Thailand’s BOI continues to offer a wide range of incentives for foreign investors. These include:

  • Corporate income tax holidays of up to 13 years
  • Import duty exemptions for machinery and raw materials
  • Accelerated depreciation allowances
  • Non-tax benefits, such as foreign land ownership rights and simplified work permit processing

The Eastern Economic Corridor (EEC), covering Chachoengsao, Chonburi, and Rayong, remains a hotspot for high-value projects.

By the end of 2024, the EEC hosted over 600 BOI-approved investment projects. Similar incentives are also available in Special Economic Zones (SEZs) and designated industrial parks for companies aligned with national priority sectors like clean energy, digital services, logistics, and advanced manufacturing.

Leveraging Thailand’s network of double taxation treaties

Thailand has entered into more than 60 double taxation agreements (DTAs), which significantly reduce cross-border tax exposure for foreign investors. Key benefits include:

  • Dividend withholding tax reductions (typically from 10 percent to 5 percent)
  • Interest withholding tax reductions (from 15 percent to 10 percent or lower)
  • Royalty withholding tax reductions (from 15 percent to as low as 5 percent)

To access treaty benefits, companies must present a Certificate of Residence and comply with the Principal Purpose Test (PPT). Many treaties also include Most Favored Nation (MFN) clauses. Thailand has adopted these provisions through the MLI, aligning with global anti-abuse rules and enhancing treaty integrity.

Managing transfer pricing and cross-border tax risks

Thailand enforces robust transfer pricing (TP) requirements. Companies with annual revenue above THB 200 million must prepare TP documentation to support related-party transactions. Multinational groups with global consolidated revenue exceeding THB 28 billion must also submit Country-by-Country Reports (CbCR).

Non-compliance can lead to denied deductions, tax reassessments, and monetary penalties. Thailand offers Advanced Pricing Agreements (APAs) to provide certainty for complex intercompany pricing arrangements, although the process is time-intensive.

Investors should also evaluate exposure to Controlled Foreign Company (CFC) rules and thin capitalization risks, particularly when using shareholder loans or hybrid instruments.

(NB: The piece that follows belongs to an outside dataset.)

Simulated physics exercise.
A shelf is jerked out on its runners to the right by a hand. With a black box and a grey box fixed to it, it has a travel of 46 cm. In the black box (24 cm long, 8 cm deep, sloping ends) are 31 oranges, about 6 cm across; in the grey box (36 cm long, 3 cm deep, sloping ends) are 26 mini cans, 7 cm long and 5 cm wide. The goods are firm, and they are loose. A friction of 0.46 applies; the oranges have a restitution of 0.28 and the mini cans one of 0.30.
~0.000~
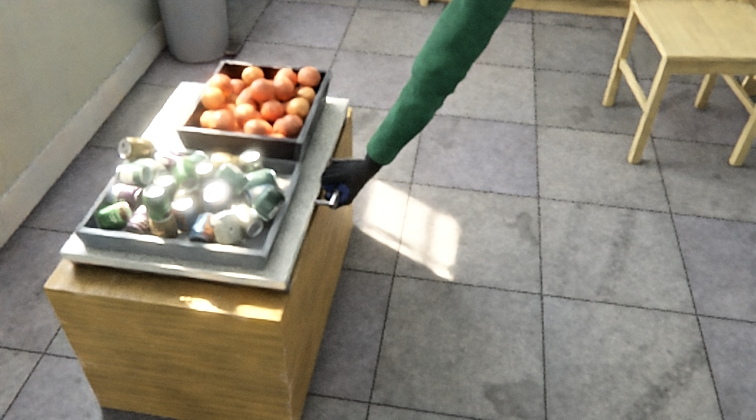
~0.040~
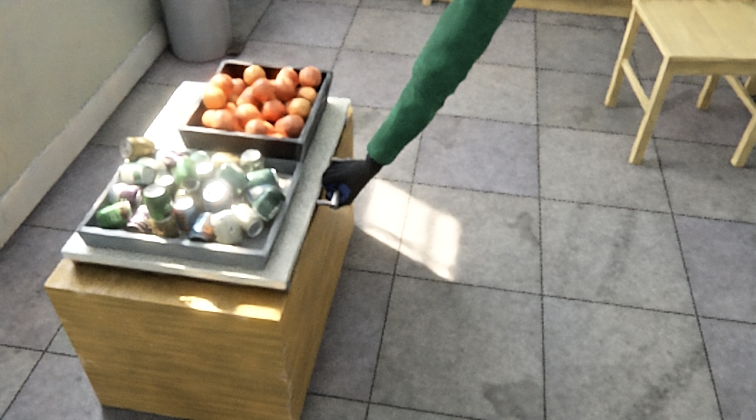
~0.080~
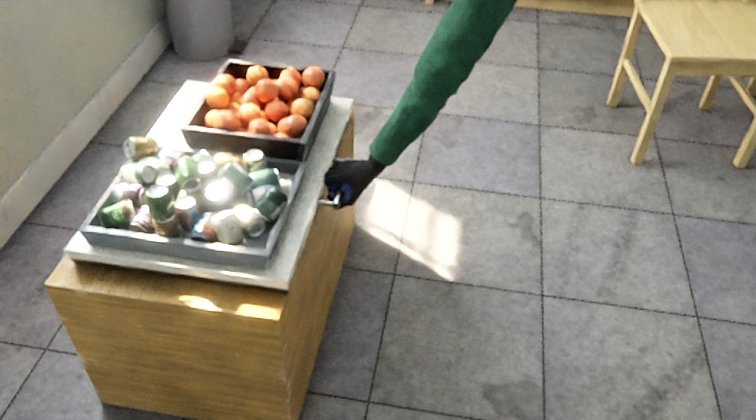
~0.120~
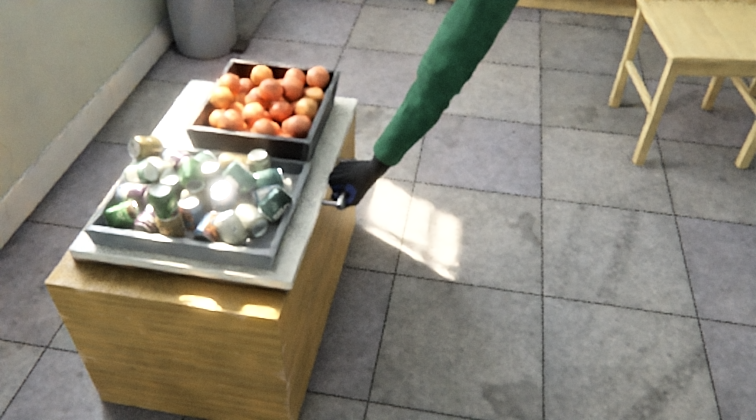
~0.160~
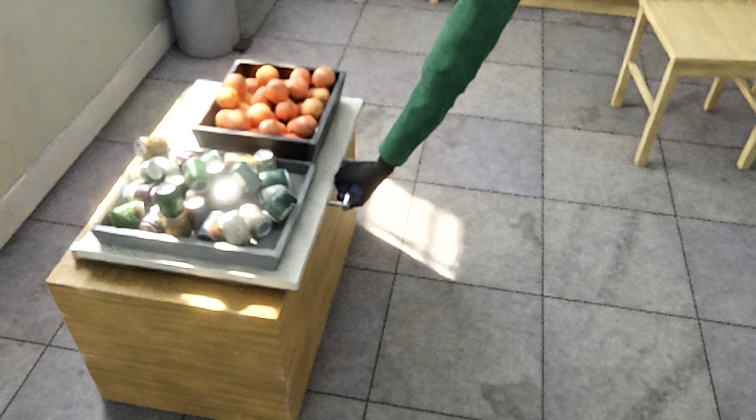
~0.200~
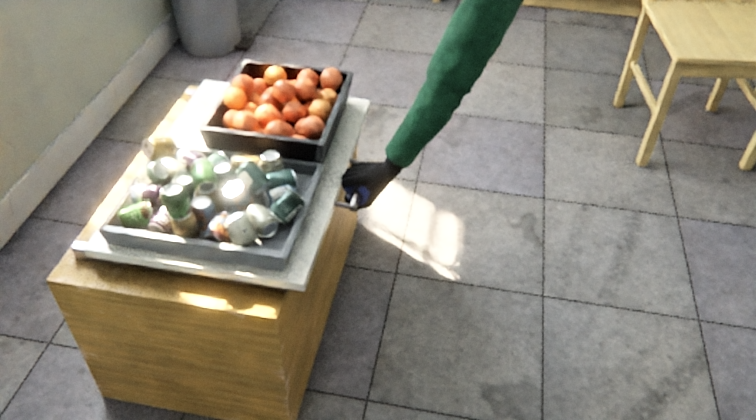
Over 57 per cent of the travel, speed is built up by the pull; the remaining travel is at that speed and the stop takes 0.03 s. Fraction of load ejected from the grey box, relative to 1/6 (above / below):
Below 1/6.
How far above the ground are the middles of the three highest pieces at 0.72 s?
I'd put it close to 62 cm.
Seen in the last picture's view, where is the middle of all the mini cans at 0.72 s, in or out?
Roughly at (417, 224).
After 0.64 s, end of travel.
After 0.72 s, the black box has all 31 and the grey box has all 26.
After 0.84 s, the black box has all 31 and the grey box is down by 1 of 26.
After 1.06 s, the black box has all 31 and the grey box is down by 1 of 26.
When it is over (at 1.49 s), the black box has all 31 and the grey box is down by 2 of 26. Asked share, 2 of 26, 8 per cent.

Structuring investments for long-term efficiency

Foreign investors can improve their tax position through carefully planned corporate structures. The International Business Center (IBC) regime offers:

  • Reduced CIT rates of 3–8 percent, depending on local expenditure
  • Withholding tax exemptions on outbound dividends
  • Flat 15 percent personal income tax for qualifying expatriate employees

To qualify, companies must meet substance and spending thresholds (e.g., THB 60 million annually). When paired with treaty-based withholding tax relief, IBCs provide an attractive structure for regional operations and profit repatriation.

Understanding VAT and payroll tax obligations in 2025

Thailand’s Value Added Tax (VAT) remains 7 percent through September 30, 2025, under Royal Decree No. 790. The government may consider reinstating the standard 10 percent rate thereafter, depending on fiscal policy objectives.

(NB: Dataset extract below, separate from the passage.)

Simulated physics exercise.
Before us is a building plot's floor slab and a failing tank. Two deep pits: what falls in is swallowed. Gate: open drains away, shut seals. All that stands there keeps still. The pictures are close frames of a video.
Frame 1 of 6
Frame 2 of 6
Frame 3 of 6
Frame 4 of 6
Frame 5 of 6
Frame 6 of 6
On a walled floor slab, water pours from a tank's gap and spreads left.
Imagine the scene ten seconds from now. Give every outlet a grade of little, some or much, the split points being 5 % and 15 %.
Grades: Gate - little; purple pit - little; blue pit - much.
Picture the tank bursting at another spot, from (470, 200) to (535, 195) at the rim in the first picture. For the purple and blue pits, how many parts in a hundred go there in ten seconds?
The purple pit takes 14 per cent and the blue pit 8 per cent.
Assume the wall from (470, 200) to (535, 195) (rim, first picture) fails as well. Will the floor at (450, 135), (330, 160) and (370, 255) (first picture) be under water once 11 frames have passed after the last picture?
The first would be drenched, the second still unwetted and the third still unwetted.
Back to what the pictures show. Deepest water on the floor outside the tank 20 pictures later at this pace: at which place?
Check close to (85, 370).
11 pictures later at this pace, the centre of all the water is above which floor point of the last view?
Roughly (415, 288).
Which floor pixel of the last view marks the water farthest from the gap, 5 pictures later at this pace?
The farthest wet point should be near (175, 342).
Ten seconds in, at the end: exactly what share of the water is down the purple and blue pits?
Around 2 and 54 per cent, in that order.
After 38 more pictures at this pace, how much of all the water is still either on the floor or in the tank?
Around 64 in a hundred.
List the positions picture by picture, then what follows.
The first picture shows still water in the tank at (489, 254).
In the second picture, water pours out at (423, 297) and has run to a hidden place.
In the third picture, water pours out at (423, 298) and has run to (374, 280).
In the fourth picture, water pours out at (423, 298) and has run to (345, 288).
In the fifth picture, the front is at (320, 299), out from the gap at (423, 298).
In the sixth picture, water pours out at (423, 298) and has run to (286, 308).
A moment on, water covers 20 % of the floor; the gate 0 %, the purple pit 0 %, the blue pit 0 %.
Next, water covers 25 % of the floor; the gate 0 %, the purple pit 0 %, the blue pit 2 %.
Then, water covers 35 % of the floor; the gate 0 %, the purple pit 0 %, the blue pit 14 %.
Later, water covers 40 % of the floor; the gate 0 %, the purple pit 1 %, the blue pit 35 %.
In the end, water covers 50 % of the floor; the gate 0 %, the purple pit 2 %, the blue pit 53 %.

Businesses with annual revenue exceeding THB 1.8 million must register for VAT. Since February 18, 2025, VAT also applies to:

  • Low-value imports (under THB 1,500) through e-commerce platforms
  • Foreign digital services consumed in Thailand

To improve small business compliance, the Revenue Department is reviewing a flat 1 percent VAT option and a possible reduction in the registration threshold.

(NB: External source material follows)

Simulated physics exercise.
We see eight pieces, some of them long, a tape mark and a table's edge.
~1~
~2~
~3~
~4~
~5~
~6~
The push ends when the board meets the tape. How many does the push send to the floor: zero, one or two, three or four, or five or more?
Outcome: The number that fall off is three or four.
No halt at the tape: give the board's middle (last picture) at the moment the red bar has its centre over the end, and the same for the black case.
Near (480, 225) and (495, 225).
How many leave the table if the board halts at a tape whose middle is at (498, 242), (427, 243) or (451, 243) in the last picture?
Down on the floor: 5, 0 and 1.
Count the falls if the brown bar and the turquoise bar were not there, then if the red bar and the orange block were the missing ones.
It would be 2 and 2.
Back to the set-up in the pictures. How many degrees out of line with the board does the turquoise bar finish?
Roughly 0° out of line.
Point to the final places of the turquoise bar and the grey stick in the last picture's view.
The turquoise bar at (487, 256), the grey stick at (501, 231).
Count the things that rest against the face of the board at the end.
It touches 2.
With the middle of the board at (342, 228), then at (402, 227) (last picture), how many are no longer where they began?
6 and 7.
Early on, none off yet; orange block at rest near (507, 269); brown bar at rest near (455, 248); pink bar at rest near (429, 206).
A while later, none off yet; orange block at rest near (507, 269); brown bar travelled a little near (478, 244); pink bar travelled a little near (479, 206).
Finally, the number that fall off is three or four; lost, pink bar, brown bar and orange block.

On the employment side, businesses must:

  • Withhold personal income tax of up to 35 percent on salaries above THB 5 million
  • Contribute 5 percent of monthly wages to the Social Security Fund, capped at THB 750
  • Withhold tax on remitted offshore income, if brought into Thailand within the same calendar year

Compliance and audit readiness

Foreign-invested companies in Thailand must submit monthly VAT and withholding tax filings, annual corporate income tax returns, and maintain accounting records in the Thai language for a minimum of five years. Non-compliance may result in penalties, including fines of THB 2,000 per late VAT return, surcharges of up to 200 percent on unpaid VAT, and interest charges on underpaid corporate income tax.

In 2025, the Revenue Department has intensified audit activity, particularly focusing on BOI-approved firms, related-party transactions, and digital service providers. Voluntary disclosure programs remain available, allowing businesses to correct prior reporting errors while significantly reducing penalties and audit exposure.

Digital taxation and ESG incentives

Thailand continues to modernize its tax regime to reflect digital trends and global sustainability standards. E-invoicing is being gradually rolled out across large taxpayers, while enforcement of VAT on foreign digital platforms has tightened. Cryptocurrency gains are now classified as taxable investment income, with further guidance expected later in 2025.

To support long-term sustainability goals, the government is piloting ESG-linked tax incentives, targeting investments in:

  • Renewable energy
  • Sustainable agriculture
  • Circular economy infrastructure
  • Green logistics and transportation systems

These initiatives align tax policy with Thailand’s broader environmental and development priorities.

Structuring tax strategy with confidence in 2025

For foreign investors, the opportunity lies in structured planning, leveraging BOI and IBC regimes, optimizing cross-border tax positioning through Thailand’s treaty network, and staying compliant with domestic reporting and filing standards. With strategic foresight, investors can achieve long-term profitability and regulatory security in Southeast Asia’s second-largest economy.